How payments are becoming modern finance’s most telling signal
- What sparks a financial relationship isn’t a product or an app -- it’s a payment.
- Issues banks once tackled from the top down — cash flow, retention, engagement, growth — are now solved from the ground up, starting with payments.
Payments are more than a service now; they’re a catalyst. By branching into diverse use cases, banks and fintechs are turning simple transactions into tools for engagement, growth, and meaningful financial experiences.

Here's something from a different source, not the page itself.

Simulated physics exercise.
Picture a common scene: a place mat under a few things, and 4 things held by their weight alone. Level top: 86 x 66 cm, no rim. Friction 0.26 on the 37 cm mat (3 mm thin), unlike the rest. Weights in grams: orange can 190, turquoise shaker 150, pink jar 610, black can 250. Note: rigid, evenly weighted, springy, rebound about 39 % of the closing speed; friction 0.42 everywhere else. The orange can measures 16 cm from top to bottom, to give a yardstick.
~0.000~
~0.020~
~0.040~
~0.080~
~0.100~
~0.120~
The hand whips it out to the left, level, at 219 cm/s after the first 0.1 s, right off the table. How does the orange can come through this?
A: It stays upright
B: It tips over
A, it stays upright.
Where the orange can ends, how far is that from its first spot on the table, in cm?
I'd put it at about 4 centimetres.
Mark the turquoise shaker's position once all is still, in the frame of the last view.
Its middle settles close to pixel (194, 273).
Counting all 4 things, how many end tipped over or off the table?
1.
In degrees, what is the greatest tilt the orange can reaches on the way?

A financial move doesn’t begin with a new credit product or a dazzling fintech app. It starts with a payment:
- A contractor waiting for an invoice to clear
- A restaurant owner sending same-day pay to a delivery driver
- A corporate treasurer watching how quickly suppliers get paid
These seemingly minor exchanges now serve as the fulcrums driving broader financial solutions. Challenges that financial firms, particularly banks, once tackled from the top down — such as cash flow, employee retention, client engagement, and growth strategy — are increasingly being addressed with payments as the starting point.

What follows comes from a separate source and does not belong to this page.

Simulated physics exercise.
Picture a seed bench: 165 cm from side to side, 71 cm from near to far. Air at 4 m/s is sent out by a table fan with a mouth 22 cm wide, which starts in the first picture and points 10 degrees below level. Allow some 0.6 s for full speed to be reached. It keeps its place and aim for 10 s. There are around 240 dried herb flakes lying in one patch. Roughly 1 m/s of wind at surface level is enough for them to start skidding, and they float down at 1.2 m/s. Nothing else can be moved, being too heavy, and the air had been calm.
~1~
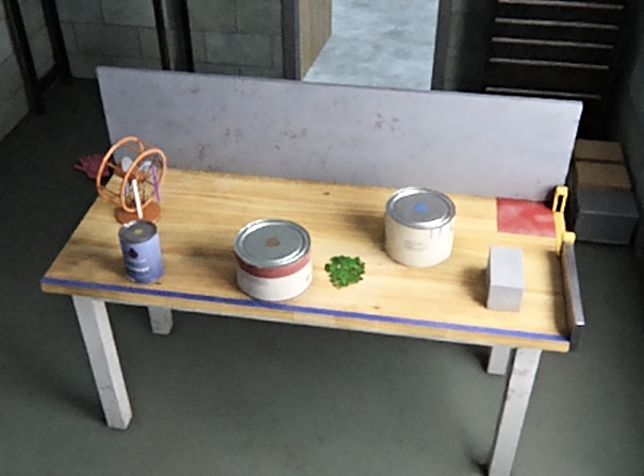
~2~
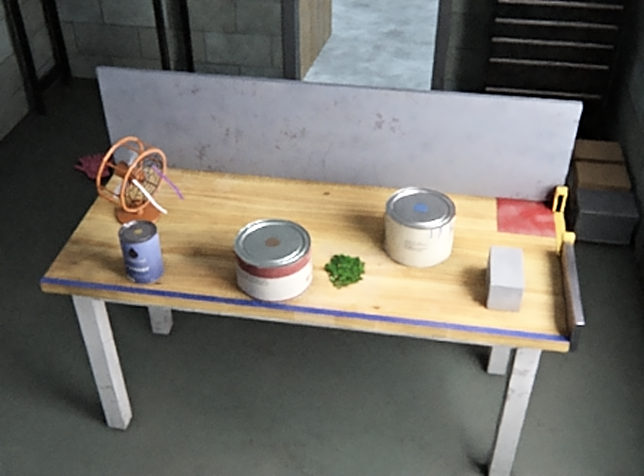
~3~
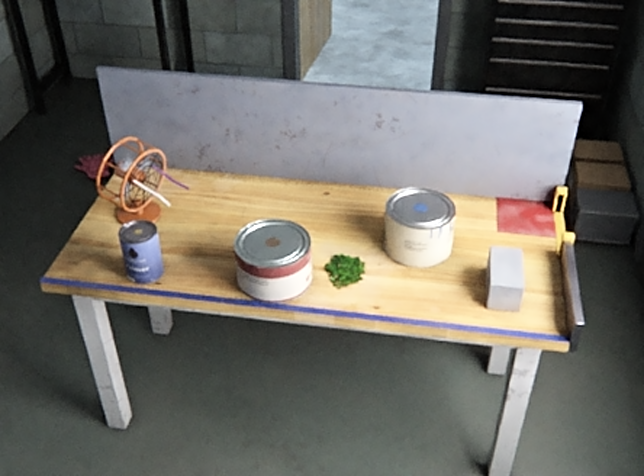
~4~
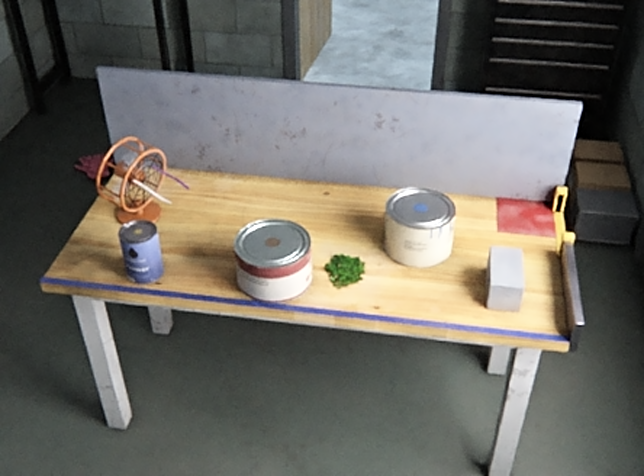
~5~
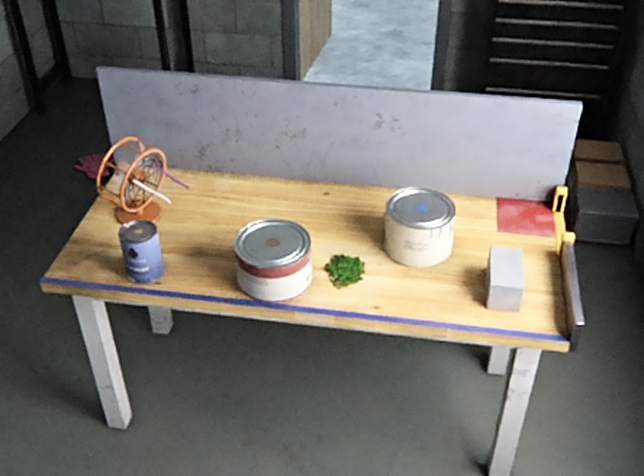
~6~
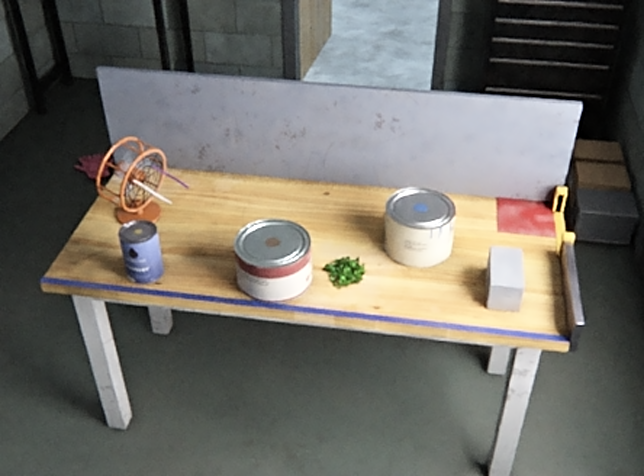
A pale wooden workbench with a grey back panel stands on a dark floor in a block-walled room, seen from above and in front. An orange caged fan and a small blue can sit at left, two large tins flank green flakes near the middle, and a grey block and red sheet lie at right. The fan's blades turn, then the flakes shift slightly, while the camera stays still.
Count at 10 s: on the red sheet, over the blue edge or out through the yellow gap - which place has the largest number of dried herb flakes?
Largest count: Blue.
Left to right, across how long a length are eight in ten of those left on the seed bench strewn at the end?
Looks like some 10 cm to me.
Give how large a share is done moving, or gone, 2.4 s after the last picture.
About 20 %.
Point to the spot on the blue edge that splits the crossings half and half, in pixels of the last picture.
Close to pixel (399, 323).
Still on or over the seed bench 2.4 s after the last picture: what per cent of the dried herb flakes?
About 80 %.
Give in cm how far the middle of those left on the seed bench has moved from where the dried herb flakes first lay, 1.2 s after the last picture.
Roughly 5 centimetres.
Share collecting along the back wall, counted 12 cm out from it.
Share: Approx. 0 %.
Then, 1.2 s after the last picture, 0 % are out through the yellow gap, 19 % over the blue edge and 0 % on the red sheet; the middle of those still in play is near (347, 282); 15 % have settled or left.
Then, 2.4 s after the last picture, 0 % are out through the yellow gap, 24 % over the blue edge and 0 % on the red sheet; the middle of those still in play is near (347, 282); 25 % have settled or left.
Then, 4.7 s after the last picture, 0 % are out through the yellow gap, 32 % over the blue edge and 0 % on the red sheet; the middle of those still in play is near (350, 283); 37 % have settled or left.
Then, 9.2 s after the last picture, at the end, 0 % are out through the yellow gap, 42 % over the blue edge and 0 % on the red sheet; the middle of those still in play is near (353, 287).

When cash flow becomes the strategy
Take Intuit. What began as bookkeeping software is now morphing into a financial nervous system for small businesses. New data from Zelle and Bank of America shows why: in the first half of 2025, US SMBs sent and received two billion digital payments, up 19% year-over-year, while consumer-to-business transactions grew even faster, by 31%. Every one of those transactions carries a signal: when businesses pay faster, hire slower, or invest in technology, their payment flows tell the story before their balance sheets do.
Intuit is building on that insight. Its recent iteration of QuickBooks embeds AI agents that use payment data to predict late invoices, identify anomalies, and generate forward-looking forecasts, turning every payment into a live input for decisions across hiring, spending, and credit. In addition, the firm’s recent acquisitions – from HR platform GoCo to credit card startup Deserve – are about more than product expansion; they’re about building a payments-centered hub that connects payroll, lending, and marketing in one ecosystem.
Payments aren’t the outcome; they’re becoming the engine.
When payroll turns into a platform
Green Dot’s story begins further down the chain at payday. The company’s rapid! platform, launched in 2004 to simplify wage disbursement, has evolved into a full-fledged embedded finance layer. Its recent partnership with Workday integrates earned wage access directly into payroll and HR systems, allowing employees to receive real-time payouts across multiple use cases, from W-2 wages to contractor payments.
For Green Dot, payroll is the on-ramp to embedding financial access into everyday work life. As Crystal Bryant-Minter, who leads Green Dot’s wage and disbursement division, notes, payroll is one of the most direct and impactful entry points for embedded finance. The data backs it up: 84% of rapid! users say on-demand pay helps them cover bills on time, and over 60% view it as a factor that improves their relationship with their employer.
What’s really being built here, in addition to faster payout, is a network. Green Dot’s proprietary money-movement infrastructure supports real-time disbursements to any US account, laying the groundwork for broader financial wellness tools that could extend beyond payroll into savings, credit, and benefits. It’s a powerful inversion of hierarchy: the payroll function, once administrative, is now a strategic anchor for how other financial services integrate with the workplace.
When treasury becomes relationship-driven
At BMO, the view from the corporate side is similar. Katie Oresar, the bank’s new US Head of Treasury & Payment Solutions Sales, argues that payments should “lead the conversation” with clients — not follow it. Oresar has spent over two decades at J.P. Morgan and has seen how payments can cascade through a business and ripple outward: smoothing cash flow, freeing working capital, strengthening trust.
For Oresar, payments aren’t the follow-up to strategy; they are the strategy. “When you understand a client’s full picture,” she says, “you can position payments not just as a solution, but as a growth lever.”
Under her leadership, BMO is leaning into a “payments-first” approach: using payment data to forecast cash flow, reduce friction, and anticipate client needs. She’s focused on reframing treasury sales into a more consultative practice, using payments data as a window into client behavior.
What used to be the plumbing has become the pulse: The idea that ‘payments are plumbing’ no longer holds.
Smarter players are increasingly treating payments as an operating system, a strategy layer, and in some cases, an entry point for innovation that rewires how businesses and banks function.
In modern finance, some of the most intricate transformations begin with a humble question: “Has the payment gone through?” From that small pulse of movement, entire systems of data, prediction, lending, and loyalty flow.